RK: Who was the greatest motivator and the greatest football mind you ever played for?

LF: The greatest motivator was Frank Gansz, who passed in 2009. He coached special teams in St. Louis [in addition to several other teams]. That guy could get you to run through a brick wall. You would go to the special teams meeting even if you weren’t on special teams, just to hear him talk. The greatest football mind was Dick LeBeau. He came to Buffalo in 2003 for one year before he went to Pittsburgh. He is far and away the greatest football mind I’ve ever been around, and it’s not even close. There’s no close second. You realize it right away, in the first three minutes of him doing the first install of a fire zone. Anybody who’s been around him, played for him, spent a moment with him—you know, that’s football royalty. It doesn’t get any better.

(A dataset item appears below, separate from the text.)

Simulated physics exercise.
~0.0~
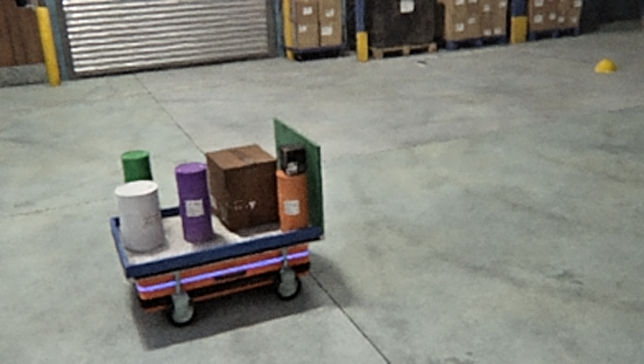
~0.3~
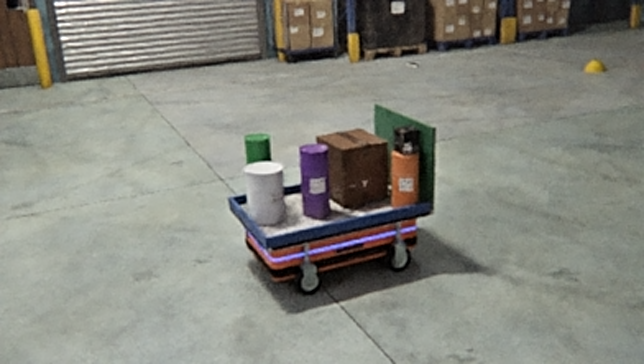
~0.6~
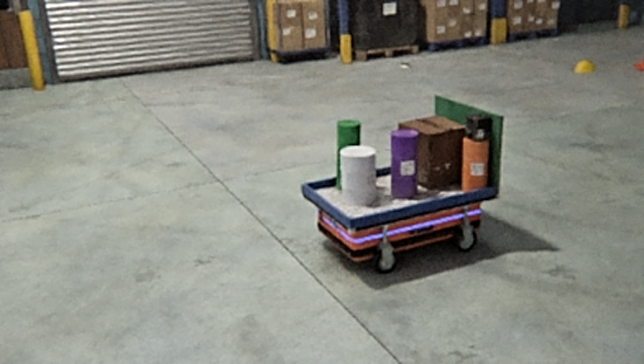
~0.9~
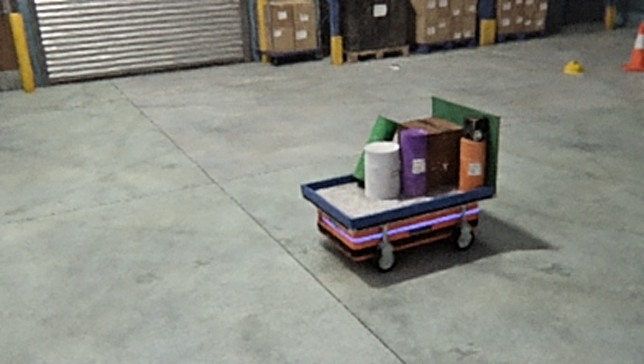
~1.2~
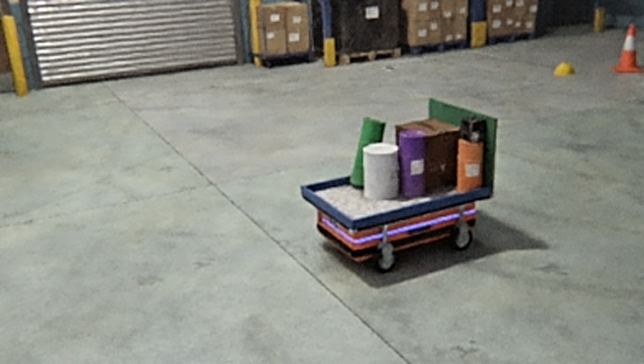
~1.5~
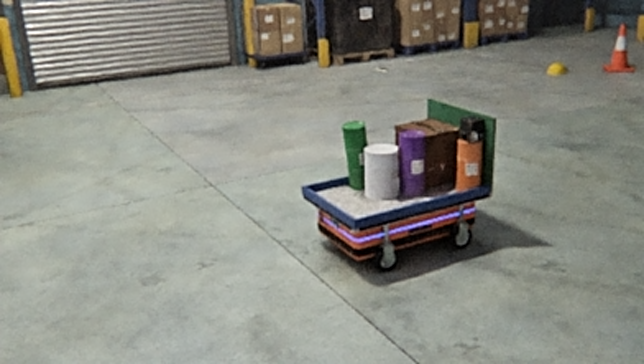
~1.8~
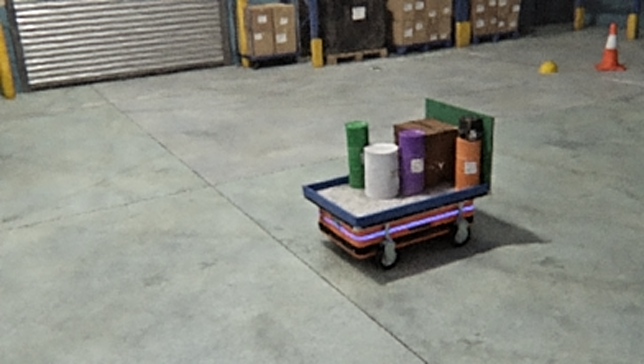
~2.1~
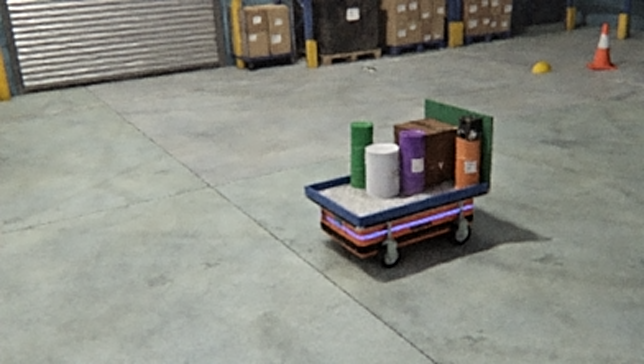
At first, a low cart with a blue-edged deck and a green board at its right end rolls rightward across a warehouse floor. It carries green, white, purple and orange canisters, a brown box and a small black item near the board. The cart then comes to a stop, and the white and purple canisters shift right toward the box while staying upright. The green canister tips to the right, then rocks back upright. In the end, the cart stands still with everything aboard, and all the canisters are standing.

RK: You were underappreciated for much of your career. Was it a motivating factor?

LF: It was one of them. It pissed me off. Even now I still get pissed off. I still don’t know that people gave me my due respect for my production. It was a motivating factor for a number of years in my career. That feeling never really went away.

RK: Should you go to the Hall of Fame? 

LF: I think my career was Hall of Fame-worthy. I don’t have a vote, but when you look at the other linebackers who were Hall of Famers, and you look at every possible measuring stick, you can’t discredit me. I don’t see how it’s a debate, but it’s hard because one of the things I’ve always tried to be is a humble player and a humble person. I don’t want to send the wrong message. But I think when you look at the productivity, the durability, the longevity, I’m in there.

RK: Best player you ever faced?

LF: Marshall Faulk.

RK: Hardest to tackle?

LF: I don’t know, man… They all fall.